At a LegCo Bills Committee meeting in November 2017, which the Institute attended and at which the author spoke, the government made it plain that the new AML/CFT legislation was designed to improve Hong Kong’s score at the upcoming 2018 mutual evaluation. It remains to be seen whether standards will have to be raised further. For now, Institute members should study the new legislation and the Companies Registry guidelines, and implement their own compliance programmes. TCSPs should also consider joining the Institute’s AML/CFT Charter to demonstrate to the market their serious commitment to combat financial crimes. The Institute will also be offering training to its members and thought leadership articles in this journal to assist compliance with the new and complex AML/CFT regime.

Mohan Datwani FCIS FCS(PE)
Senior Director and Head of Technical & Research,
The Hong Kong Institute of Chartered Secretaries
More information on the Institute’s AML/CFT Charter can be found at:


SIDEBAR: The meaning of significant control

  • A person has significant control if one or more of the following conditions are met – if the personholds, directly or indirectly, if the company has a share capital, more than 25% of the issued shares in the company, or, if the company does not have a share capital, a right or rights to share in more than 25% of the capital, or, as the case requires, profits of the company
  • holds, directly or indirectly, more than 25% of the voting rights in the company
  • holds, directly or indirectly, the right to appoint or remove a majority of the board of directors of the company, and/or
  • has the right to exercise, or actually exercises, significant influence or control over the company.

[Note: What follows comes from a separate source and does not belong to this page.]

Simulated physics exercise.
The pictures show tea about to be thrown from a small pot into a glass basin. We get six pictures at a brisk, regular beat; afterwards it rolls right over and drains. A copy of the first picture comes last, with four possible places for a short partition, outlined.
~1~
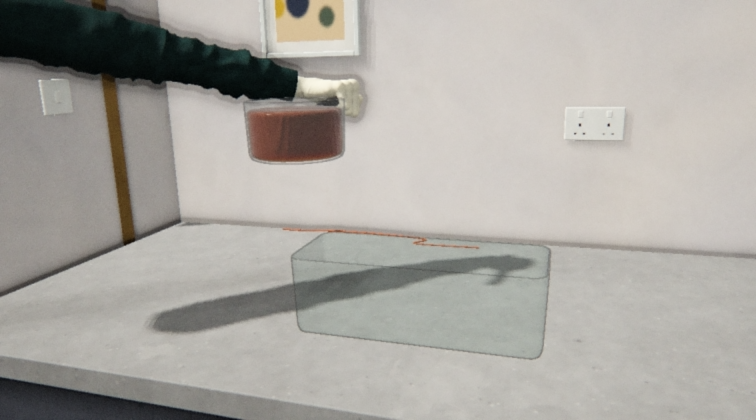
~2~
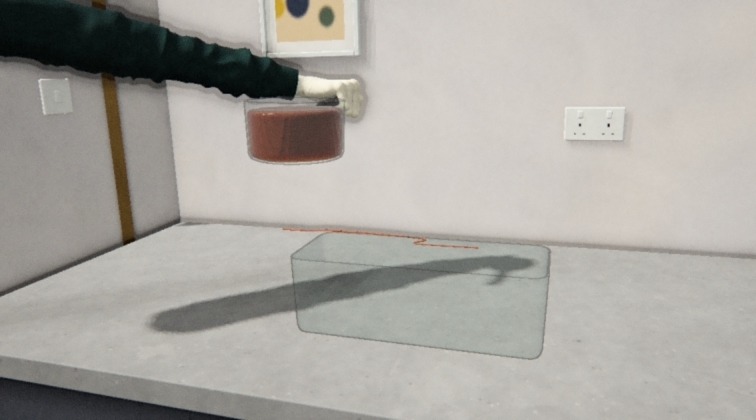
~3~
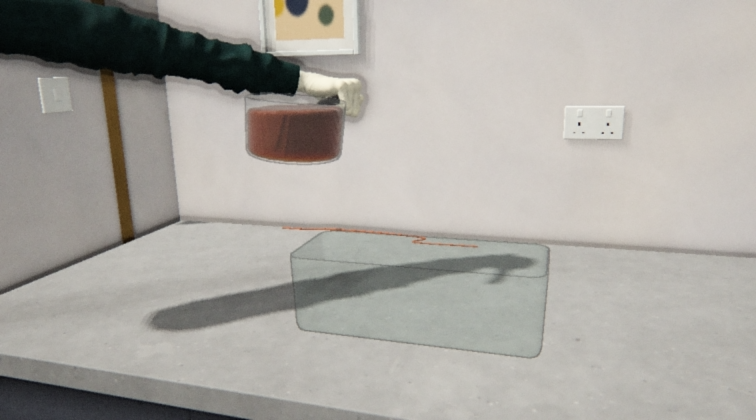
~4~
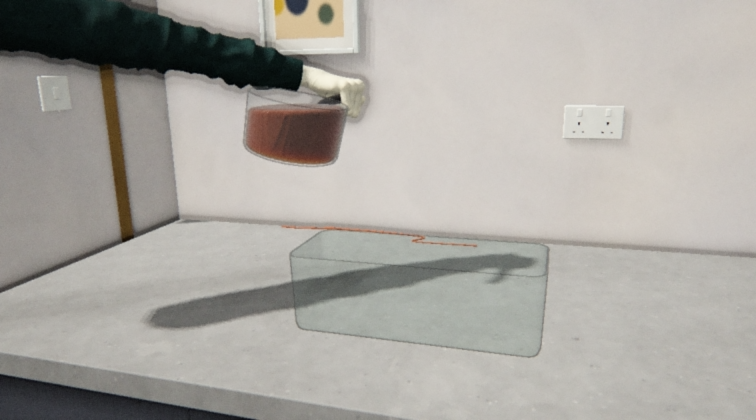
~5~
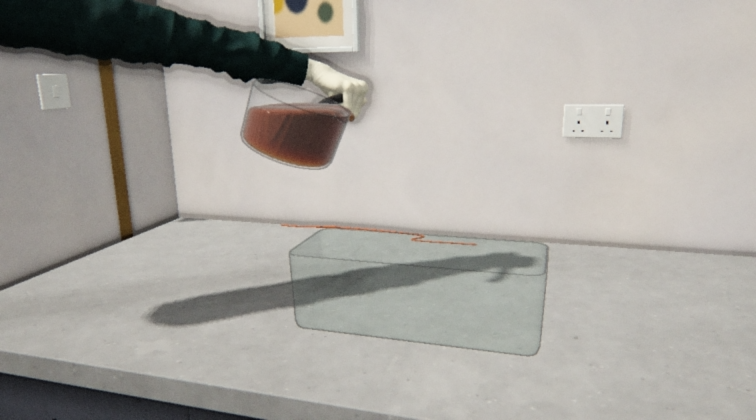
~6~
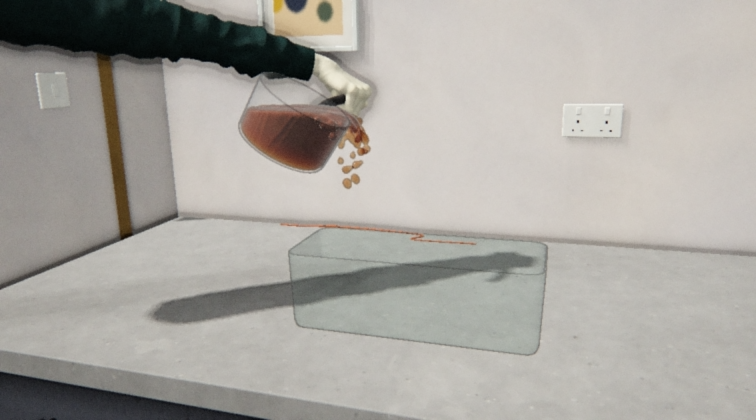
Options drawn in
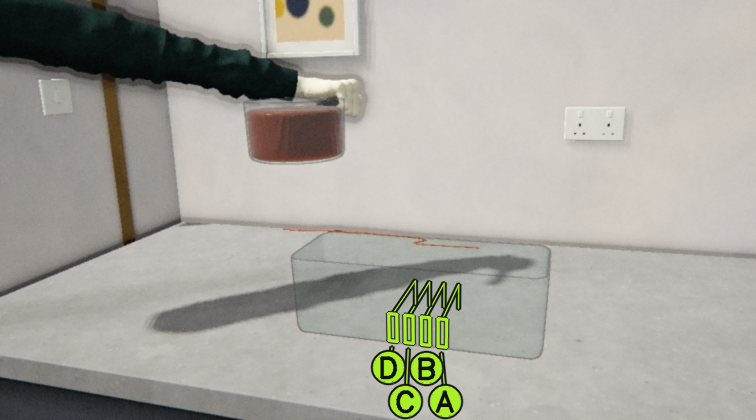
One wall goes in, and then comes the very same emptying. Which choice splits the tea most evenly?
D is best.
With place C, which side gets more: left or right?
More ends on the left.
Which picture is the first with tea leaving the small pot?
Picture 5.
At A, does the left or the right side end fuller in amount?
The left side.
On the marked copy, A at (441, 353); B at (424, 351); C at (408, 349); D at (392, 347).
If A is chosen, about 87 % ends left of the wall and 13 % right of it.
If B is chosen, about 92 % ends left of the wall and 7 % right of it.
If C is chosen, about 72 % ends left of the wall and 26 % right of it.
If D is chosen, about 51 % ends left of the wall and 48 % right of it.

SIDEBAR: Significant controller register compliance

  • Case 1 – where there is no significant controller. The company needs to state in the SCR that it knows, or has reasonable cause to believe that there is no significant controller.
  • Case 2 – where there is an unidentified registrable person. The company needs to register in the SCR that it knows or has reasonable cause to believe that there is a significant controller; and to make a separate note in respect of each person that the company has not been able to identify.
  • Case 3 – where particulars of an identified registrable person are not confirmed. The company needs to register in the SCR that it has identified a registrable person but not all the particulars of the person have been confirmed and make a separate note in respect of each person whose required particulars the company has not been able to confirm.
  • Case 4 – where a company’s investigations are ongoing. The company must note in its SCR that the company has not yet completed taking reasonable steps to ascertain whether it has a significant controller.
  • Case 5 – where matters have ceased to be true. The company must note in its SCR the matter that has ceased to be true and note in the register the date on which the matter ceased to be true.
  • Case 6 – where notice requirements have not been complied with within the specified period. The company must note in its SCR that the company has given a notice under Section 653P(2) or 653P(3) in respect of which a requirement made under Section 653Q or 653R has not been complied with within the specified period (one month) and make a separate note in the register in respect of each such notice.
  • Case 7 – where notice requirements have been complied with after the specified period. The company must note in its SCR that the company has given a notice under Section 653P(2) or 653P(3) in respect of which all of the requirements made under Section 653Q or 653R have been complied with after the specified period and make a separate note in the register in respect of each such notice.
  • Case 8 – where the change notice requirement is not complied with within specified period. The company must note in the entry for the addressee in its SCR that the company has given the notice to the addressee and note in the register that the addressee has failed to comply with the requirement within the specified period.
  • Case 9 – where the change notice requirement is complied with after specified period. The company must note in the entry for the addressee in its SCR that the addressee has complied with all of the requirements after the specified period and note in the register the date of the compliance.